Back in 2017, ProPublica discovered seven other errors in a “modest sampling of Supreme Court opinions written from 2011 through 2015.”

They included basic factual errors with little relevance to the ultimate outcome, but also vital statistics with real bearing on the issues at hand. At times, the justices relied on information from briefs or interest groups that the justices seemed to accept too willingly.

In one case, then-Justice Anthony M. Kennedy cited a stat that untreated sex offenders go on to commit new sex crimes at a rate “estimated to be as high as 80 percent.” That estimate? It was basically a guess from someone without any real subject-matter expertise.

Complaints about judicial errors date back decades, with legal scholar Kenneth Culp Davis waging an effort in the 1980s calling on the Supreme Court to establish its own research operation.

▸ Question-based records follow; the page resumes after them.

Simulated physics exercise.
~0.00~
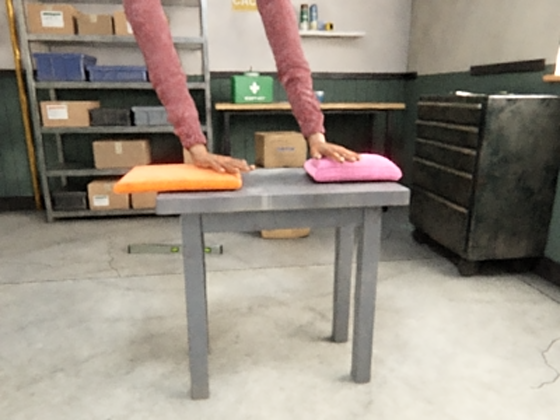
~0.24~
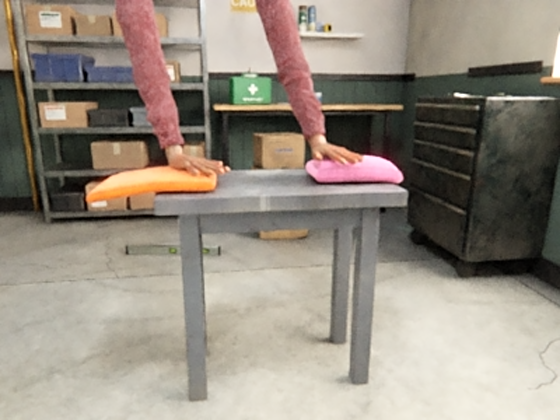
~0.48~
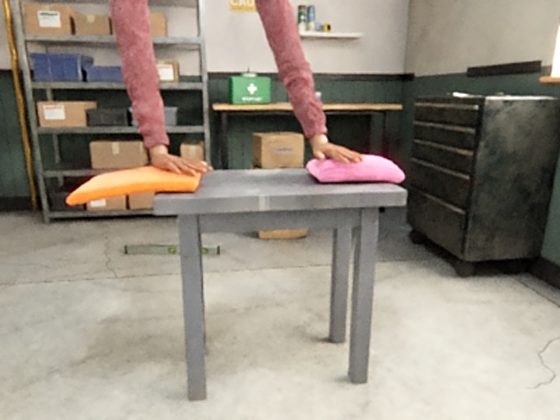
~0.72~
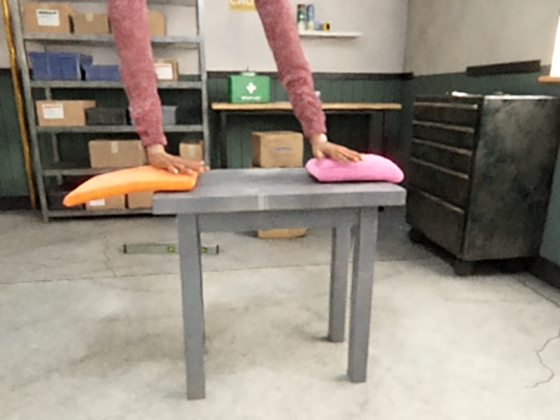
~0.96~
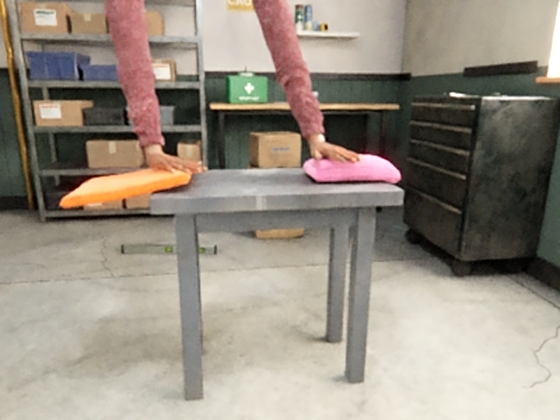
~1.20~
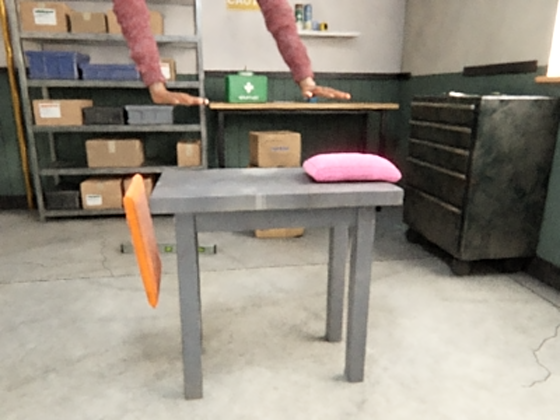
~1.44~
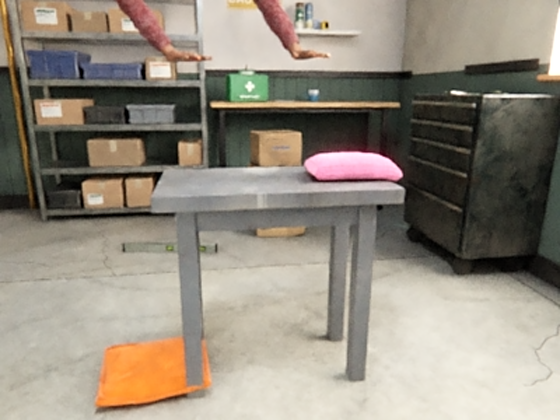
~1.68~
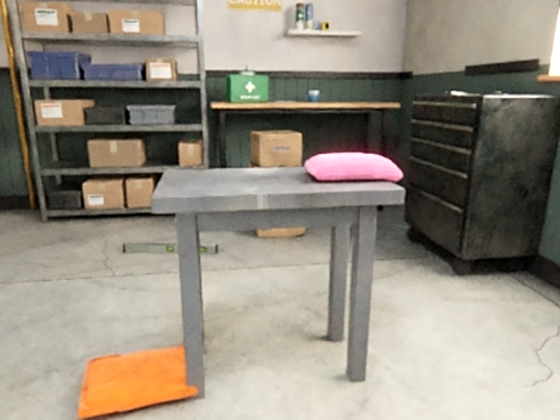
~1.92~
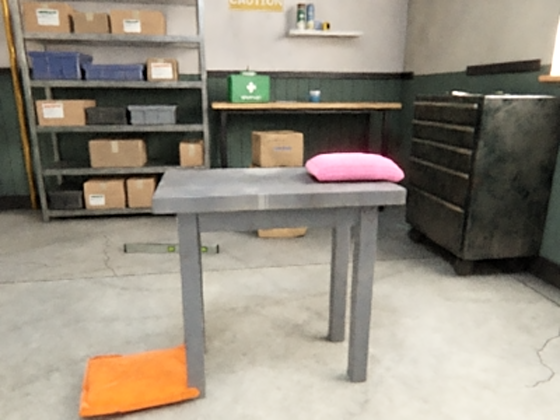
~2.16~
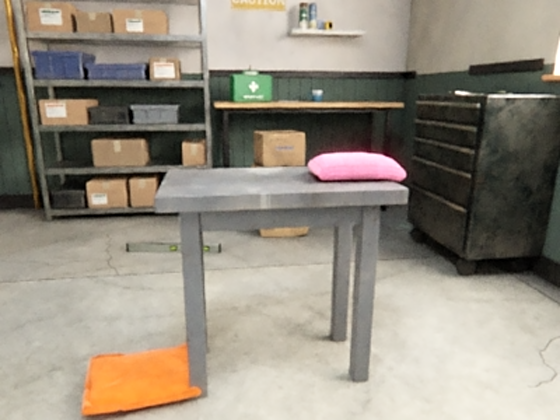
In the video, two hands rest on an orange pad and a pink sack on a gray table, sliding the orange one leftward over the edge. As the hands lift away, it tips off and drops to the floor, while the pink one stays on top.
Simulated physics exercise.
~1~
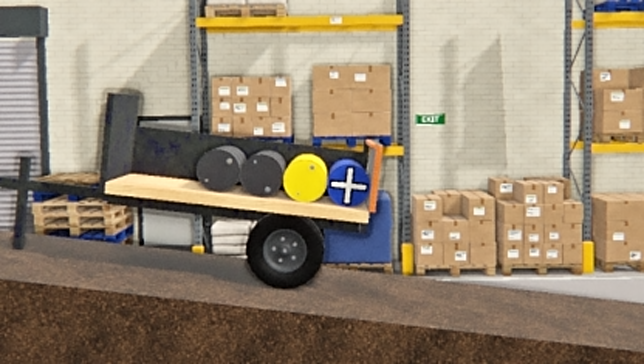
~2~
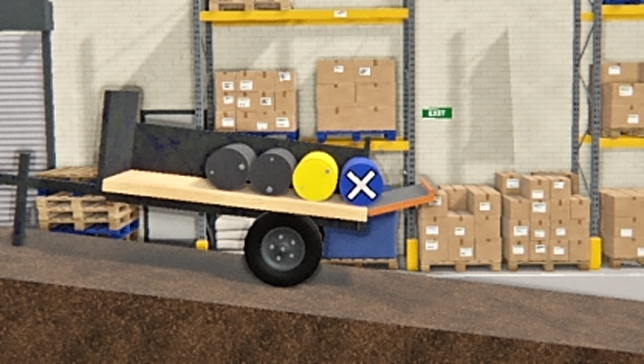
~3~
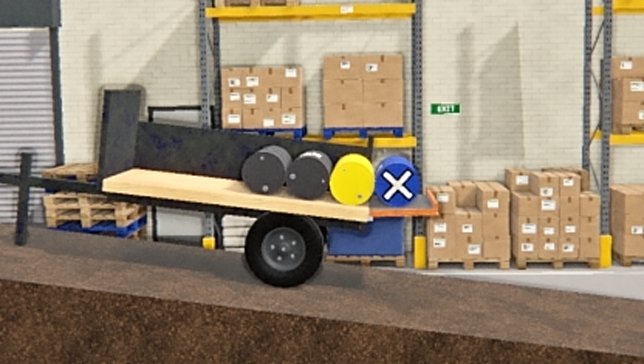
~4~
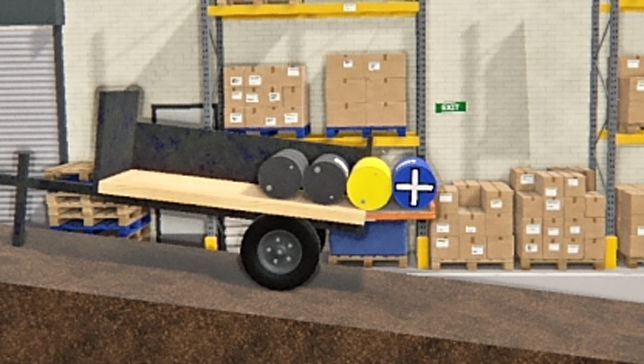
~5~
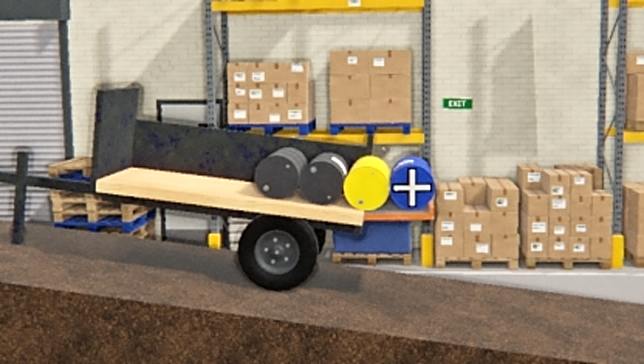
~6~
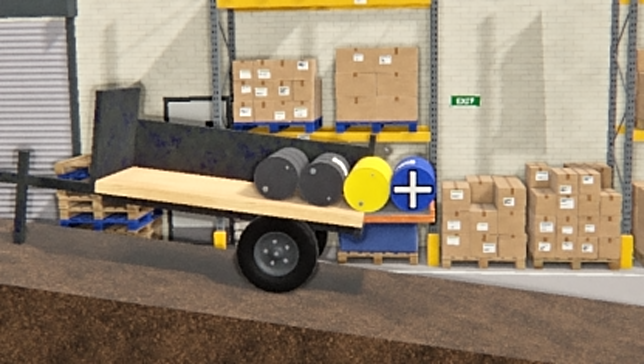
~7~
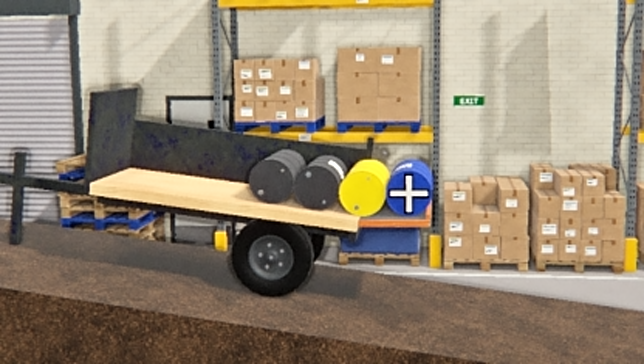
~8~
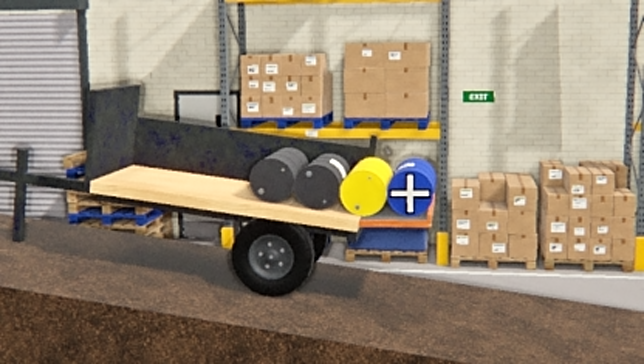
Trailer gate swinging down on a slope as four drums roll right, the blue one stopping on the lowered gate, none falling.
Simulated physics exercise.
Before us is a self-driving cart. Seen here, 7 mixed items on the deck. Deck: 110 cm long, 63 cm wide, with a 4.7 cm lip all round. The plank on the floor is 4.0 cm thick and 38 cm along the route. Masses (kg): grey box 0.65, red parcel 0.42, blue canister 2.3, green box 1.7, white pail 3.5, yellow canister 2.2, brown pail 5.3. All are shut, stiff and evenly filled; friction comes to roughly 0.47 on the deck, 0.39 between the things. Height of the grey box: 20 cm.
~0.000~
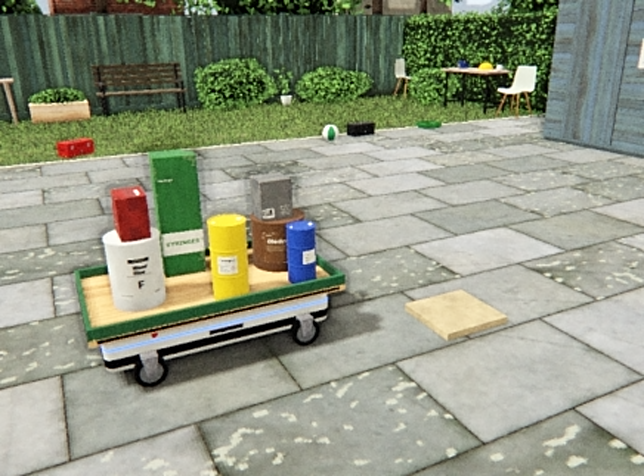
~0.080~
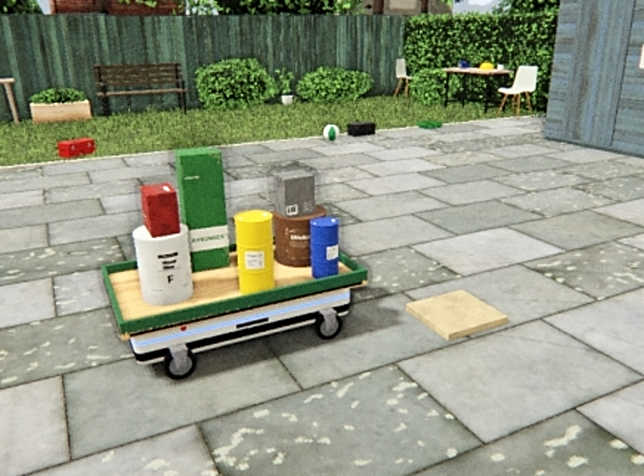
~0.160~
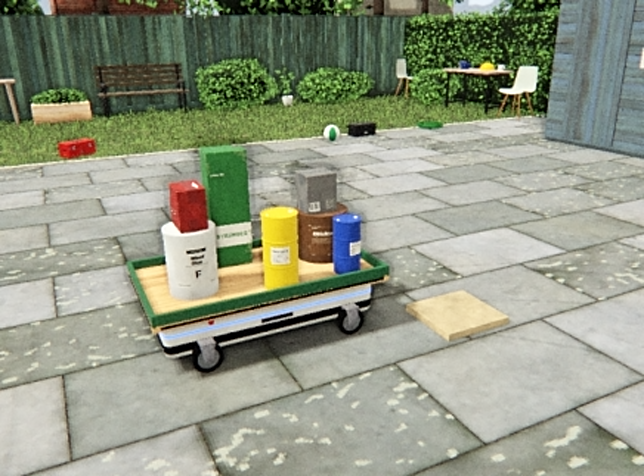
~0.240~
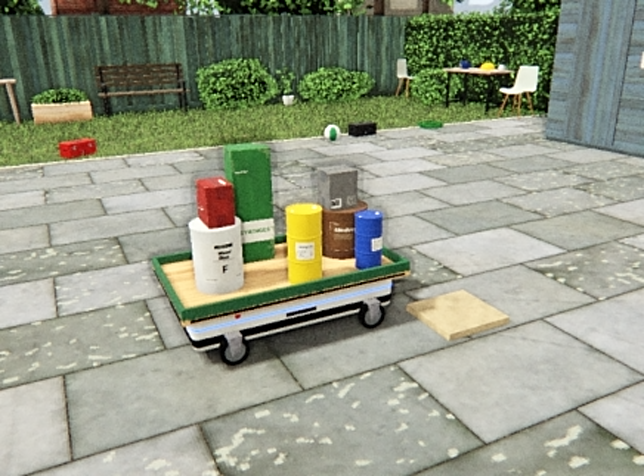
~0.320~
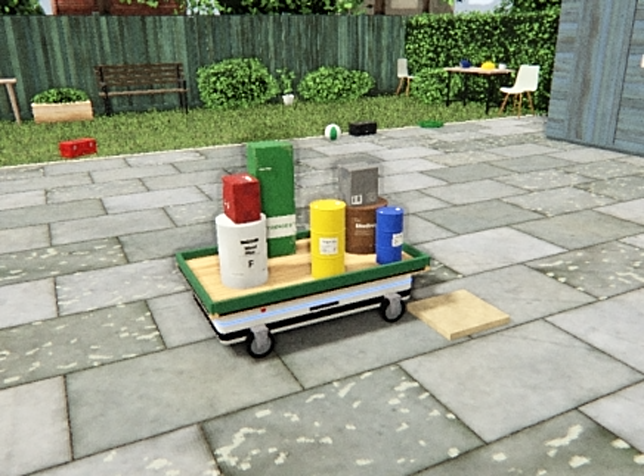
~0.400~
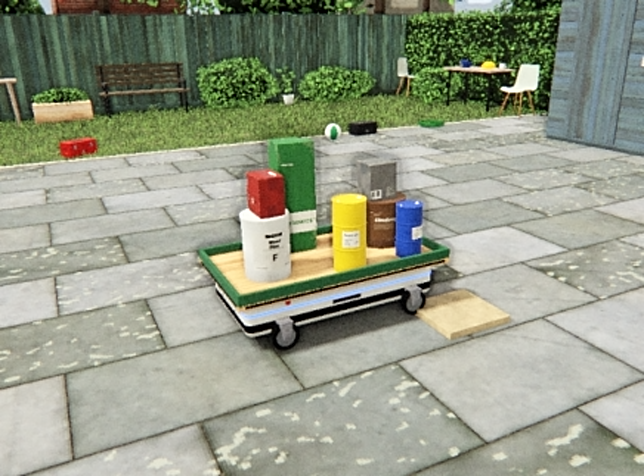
On a paved patio beside a lawn and fence, a low four-wheeled cart carrying red, green and grey boxes and white, yellow, brown and blue containers starts at the left. It rolls steadily rightward across the slabs, its load staying in place, and draws close to a flat wooden plank.
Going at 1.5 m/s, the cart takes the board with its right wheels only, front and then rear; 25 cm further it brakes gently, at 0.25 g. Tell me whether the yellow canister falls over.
The yellow canister topples.
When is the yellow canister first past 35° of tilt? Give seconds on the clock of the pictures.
At about 1.2 s.
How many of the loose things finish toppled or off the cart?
That comes to 4.
After 0.70 s, cart has run 105 cm; yellow canister leaning 13° near (417, 217); blue canister leaning 16°; grey box leaning 5°.
After 1.30 s, cart has run 195 cm; yellow canister leaning 45° near (575, 196); blue canister leaning 22°; red parcel leaning 17°.
After 1.80 s, cart has run 241 cm; blue canister now off the cart; yellow canister on its side; red parcel leaning 67°.
After 2.50 s, cart has run 243 cm, stopped; green box now off the cart; yellow canister on its side; red parcel on its side.
At rest (3.3 s), off the cart and tipped over, blue canister and green box; tipped over on the deck, red parcel and yellow canister; the other 3 in place, give or take 10 cm.
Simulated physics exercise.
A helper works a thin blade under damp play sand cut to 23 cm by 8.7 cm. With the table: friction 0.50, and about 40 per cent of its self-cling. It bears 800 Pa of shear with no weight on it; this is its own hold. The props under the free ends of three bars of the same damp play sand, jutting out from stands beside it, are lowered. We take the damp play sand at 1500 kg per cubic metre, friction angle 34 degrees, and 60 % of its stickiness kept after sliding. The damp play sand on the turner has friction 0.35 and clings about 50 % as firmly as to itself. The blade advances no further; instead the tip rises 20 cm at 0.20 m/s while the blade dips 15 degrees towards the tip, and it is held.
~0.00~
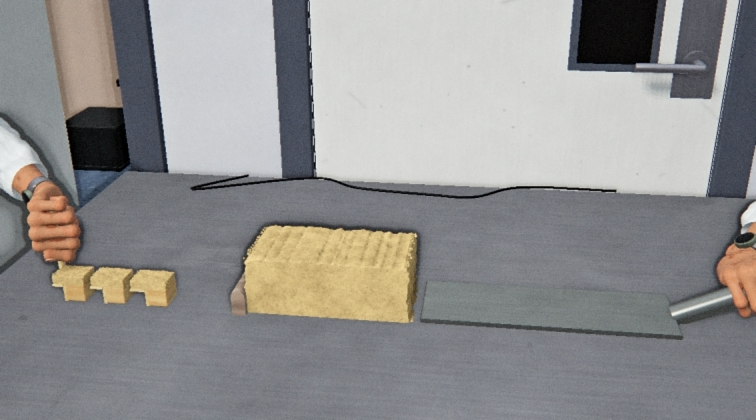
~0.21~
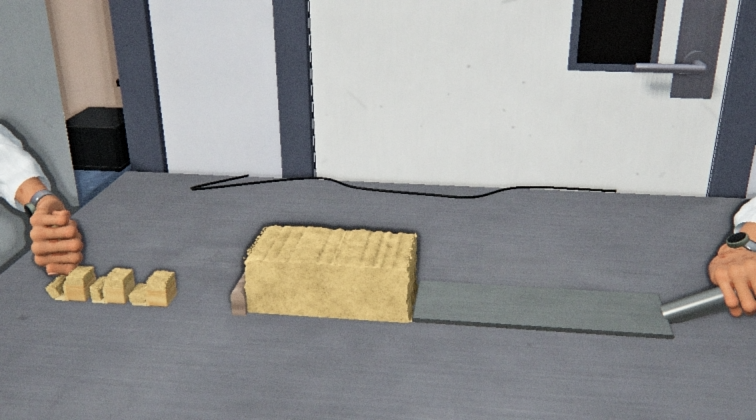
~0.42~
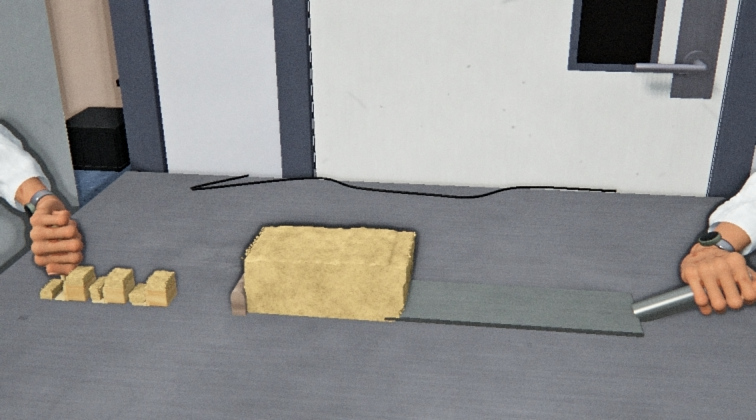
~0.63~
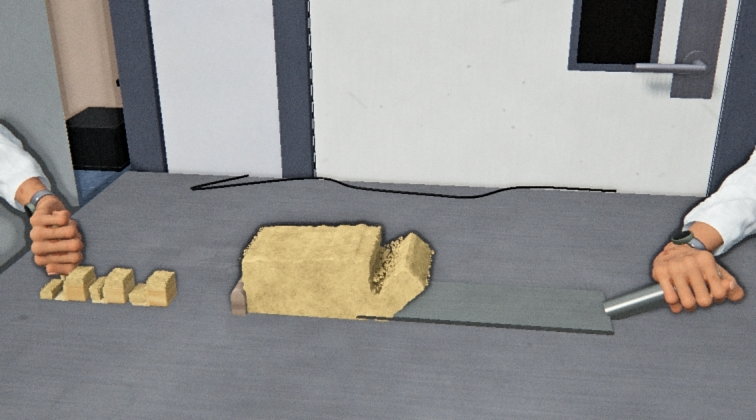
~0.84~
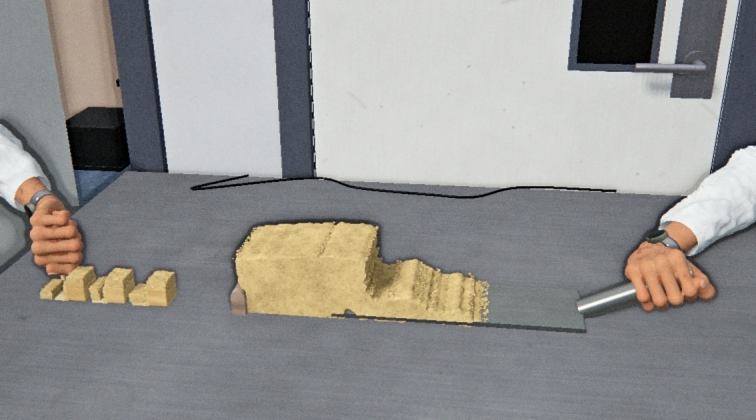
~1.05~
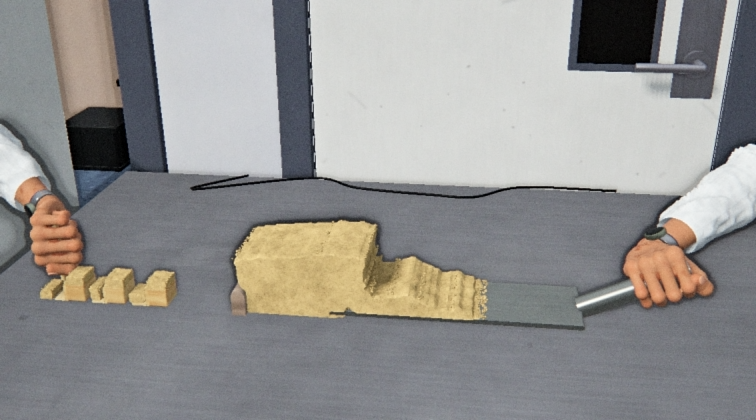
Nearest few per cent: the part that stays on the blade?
Some 22 percent.
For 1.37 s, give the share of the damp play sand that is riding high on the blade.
Roughly 8 per cent.
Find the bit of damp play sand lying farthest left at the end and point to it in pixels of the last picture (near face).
Roughly at the pixel (148, 302).
After 1.37 s, the tip is 6.7 cm up.
After 1.75 s, the tip is 14 cm up.
After 2.13 s, the tip is 20 cm up and 40 % is riding high on the blade.
After 2.51 s, the tip is 20 cm up and 22 % is riding high on the blade.
After 3.00 s, the tip is 20 cm up and 22 % is riding high on the blade.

“The court may often be at its worst on policy issues that are dependent upon understanding or instincts about legislative facts,” Davis wrote at the time (“legislative facts” refers to facts with relevance to the issues at hand). “Indeed, my impression is that, typically, the court is basically baffled in trying to deal with legislative facts.”

With an increasing number of Americans doubting the judiciary’s legitimacy and these errors and disputes working their way into highly contentious opinions, you might think we’d see such an idea rekindled. At the very least, they could spring for some fact-checkers.